Steve Smith: Ralph Wells. [Transcriber's note: Ralph E. Wells, co-author (with Florence B. Wells) of Bighorn of Death Valley, National Park Service, 1961.]
Billy Keys: You know that... down here... that coming across that dirt road, there. That left a streak of dust there for a mile or more. That streak of dust would scare a mountain sheep, he'd go clear out of the country. Yeah.
Steve Smith: I didn't know that.
Billy Keys: Anything like that you know... unusual, well they'd be afraid of it and they'd leave.
Steve Smith: Mm hmm.
Billy Keys: Mm hmm. Yeah.
Steve Smith: Well, they're curious too... like the antelope.
Billy Keys: Curious animals. Yeah. When the Indians came up here from Coachella Valley... In 19... the fall... spring of 1911. I was milling here, and the sheep would come and stand on the rocks there and listen and look where those stamps are dropping. That noise. The Indians came here to hunt sheep, and the grass was thick all around here. They could stake their pony right here... And they shot the sheep and load those animals and go back to Coachella. Yeah.
Steve Smith: Uh-huh.
Billy Keys: Well they were welcome. I didn't care. It wasn't mine.
Steve Smith: Mm hmm.
Billy Keys: Yeah. Get all they want!
Steve Smith: Well, they have to live too.
Billy Keys: Six or eight sheep would stand there and they could easily shoot them.
Steve Smith: Oh, sure. Did they have firearms then?
Billy Keys: Huh?
Steve Smith: Did they have firearms then? Were they using...

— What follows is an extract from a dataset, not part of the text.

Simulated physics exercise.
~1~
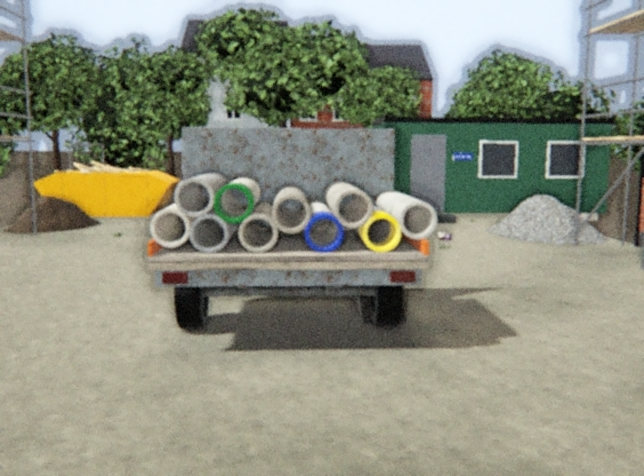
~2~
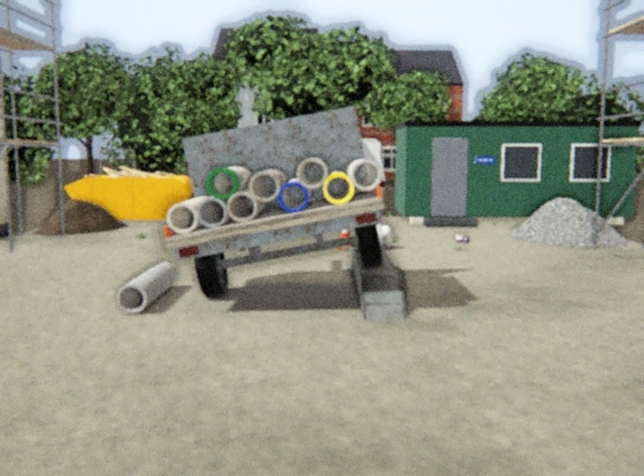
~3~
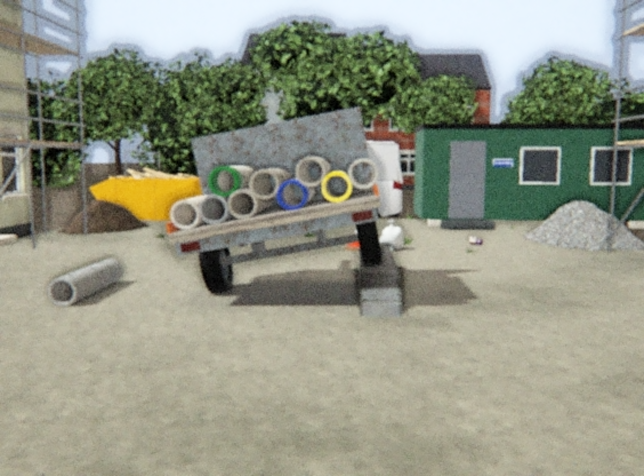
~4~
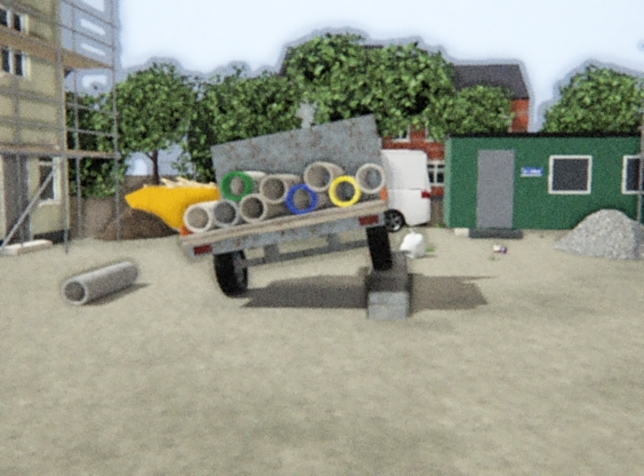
A trailer of concrete pipes tilts left, one pipe drops off, and the rest stay aboard.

Billy Keys: Firearms! rifles!
Steve Smith: Rifles?
Billy Keys: Oh yeah, yeah, yeah. Yeah. Yeah, they were well-equipped. And they had a pack animal or a saddle animal. They came up here for the purpose of killing sheep and taking the meat back. Mm hmm. Yeah. They gave me meat.
Steve Smith: Mm hmm.
Billy Keys: Sheep, it's a red meat. Very, very nice. And... as good as any beefsteak you'll ever eat.